The many English places praised in 19th century promotional literature as "little Switzerland" include Church Stretton, Whitfield and the coastal area around the North Devon twin towns of Lynton and Lynmouth. Chalet-style buildings were sometimes erected to emphasize little Switzerland pretensions, for example at Matlock Bath.


From the beginning, the term was often understood as a comparison to the snow-capped Alps rather than to the Jura. The following passage, describing Wales, appears in an 1831 English-language edition of Malte-Brun's "Universal Geography", which had originally been written in French 1803-1807:

Describing the Atlantic island of St Helena in "A New Voyage Round the World" 1823-1826, Otto von Kotzebue and Johann Friedrich Eschscholtz were translated into English as writing:

In the United States, the raw White Mountains of New Hampshire, which were soon to be one of the definitive subjects of American Romantic painting, were termed a little Switzerland by travel writer Henry Tudor as early as 1832 [Tudor, Henry; Narrative of a Tour in North America; London, James Duncan, 1834, page 390] .


In the later 19th century, authors and tourism promoters would praise picture-postcard summer scenery of woods and low hills reflected in blue lakes as a little Switzerland or schweiz. Whereas the earlier use had implied a landscape of dangers, this was a term for beauty.

This usage, reflected today in the official geographical terms for the Holsteinische Schweiz and Mecklenburgische Schweiz in Germany, where there are neither mountains nor outcrops, is difficult to account for, but may refer to prestigious Swiss lakeside tourist destinations such as Zurich, Lucerne or Interlaken or to Lakes Geneva and Constance.

Official names

The term has often appeared anachronistic since travel to Switzerland became affordable. By the 21st century, it was common for observers to express puzzlement that the "little Switzerland" label applied at all to regions such as the Suisse Normande, or to the Holsteinische Schweiz where the flat hilltops are no more than 150 metres above the lake surfaces.

In 1992, the Swiss Tourism Federation counted [] more than 190 places round the world that had at least for some period been named after Switzerland, either because of a fancied scenic resemblance, in jest or referring to a banking haven, political neutrality or habitation by Swiss emigrants. No fewer than 67 places in neighbouring Germany were said by the Federation to have adopted little Switzerland names.

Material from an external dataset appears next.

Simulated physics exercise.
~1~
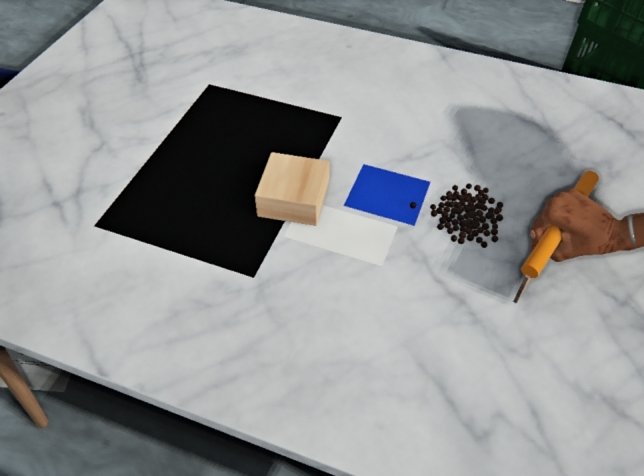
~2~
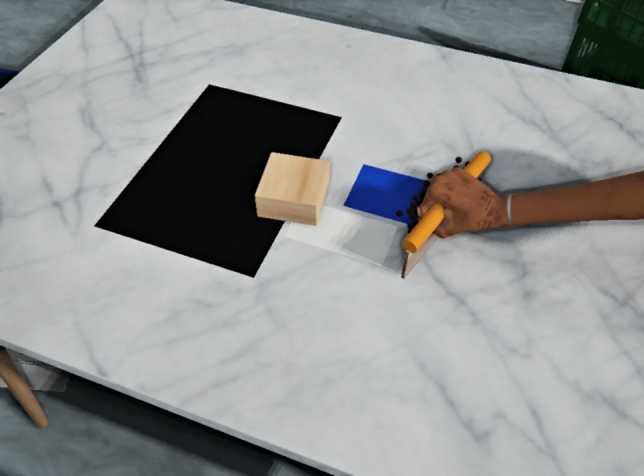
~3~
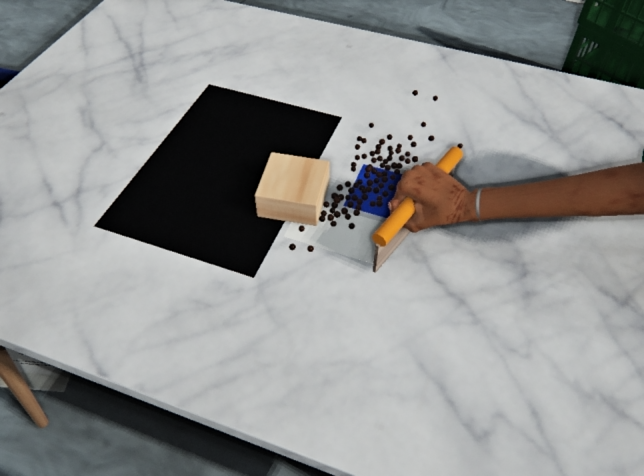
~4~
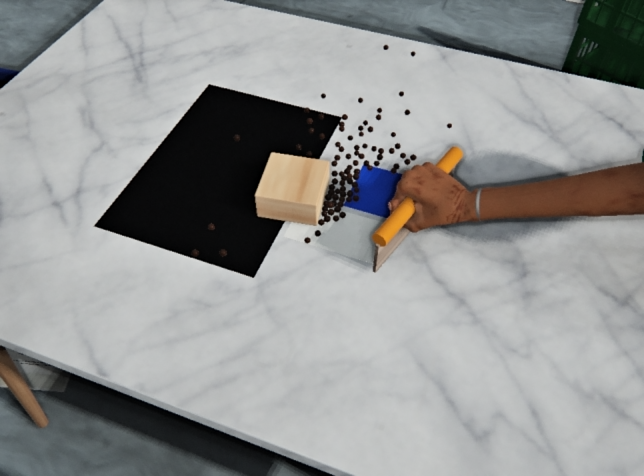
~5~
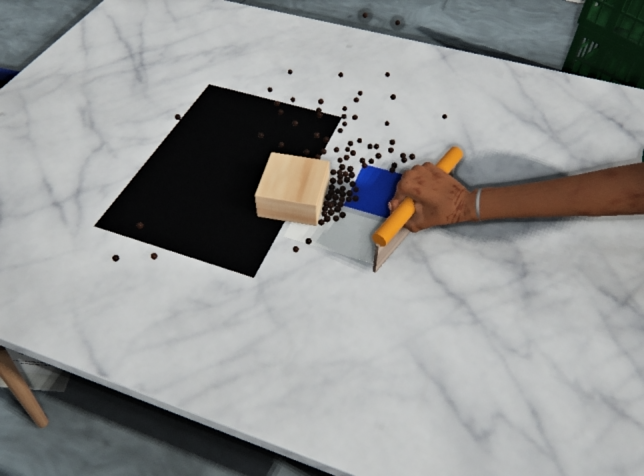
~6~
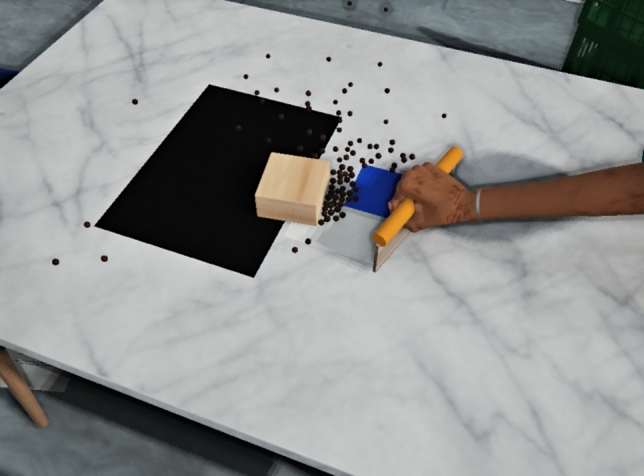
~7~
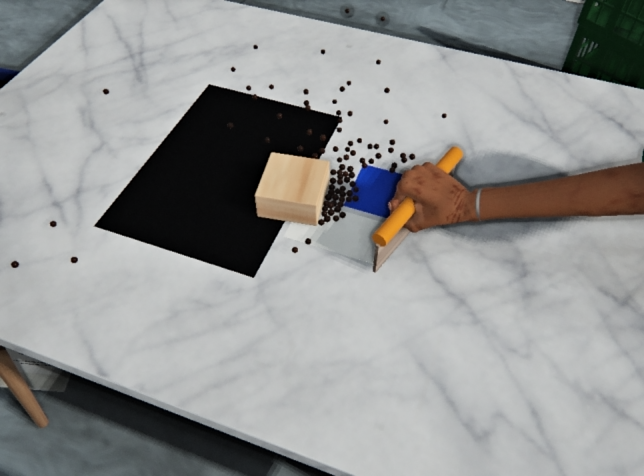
To begin with, a hand grips an orange-handled scraper to the right of a heap of small dark balls on a marble table, with blue, white and black mats and a wooden block further left. The hand pushes the scraper leftwards into the heap, sweeping the balls across the blue mat. It stops short of the block and stays there while the balls spread onward. Some bunch up beside the block, while others scatter above it and roll over the black mat. Finally, a few strays lie beyond its left edge, the block unmoved.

While the byname has fallen out of fashion in some places, it persists as the official geographical name for several administrative regions and national parks including (with dates of legal designation):
* České Švýcarsko (nature park, Czech Republic, legislation with effect 2000 [] )
* Fränkische Schweiz (tourism region, Germany, designated 1968 [] )
* Holsteinische Schweiz (nature park, Germany, formed by association 1986)
* Märkische Schweiz (nature park, Germany, by decree 1990 [] )
* Mecklenburgische Schweiz (nature park, Germany, designated 1997 [] )
* Sächsische Schweiz (nature park, Germany, designated 1990 [] , local government area, incorporated 1994 [] )

Business promotion regions using the name without legally defined boundaries include:
* Suisse Normande (upland region of Calvados, France)
* Little Switzerland (Luxembourg) (dolomite formations near Echternach, Luxembourg [] )

Notable privately developed properties known by the name include:
* Little Switzerland, North Carolina (resort development on hilltop in North Carolina, USA, from 1909 [] )
* Little Switzerland (Wisconsin) (a ski resort from 1941 onwards)


In English, "Little Switzerland" is usually said without any definite article or additional adjective, but often with a genitive modifier if there are several little Switzerlands within one nation, e.g. North Carolina's Little Switzerland. In European languages where Switzerland proper takes a definite article, little Switzerlands do likewise. Their English names usually echo the vernacular, are capitalized, often modify to the English alphabet and sometimes take an English definite article, e.g. the Saechsische Schweiz (die Sächsische Schweiz) and the Suisse Normande (la Suisse normande). Literal translations such as "Bohemian Switzerland" without the adjective "little" are frequently offered by non-English writers, but are deprecated because the meaning is usually unclear to native English speakers.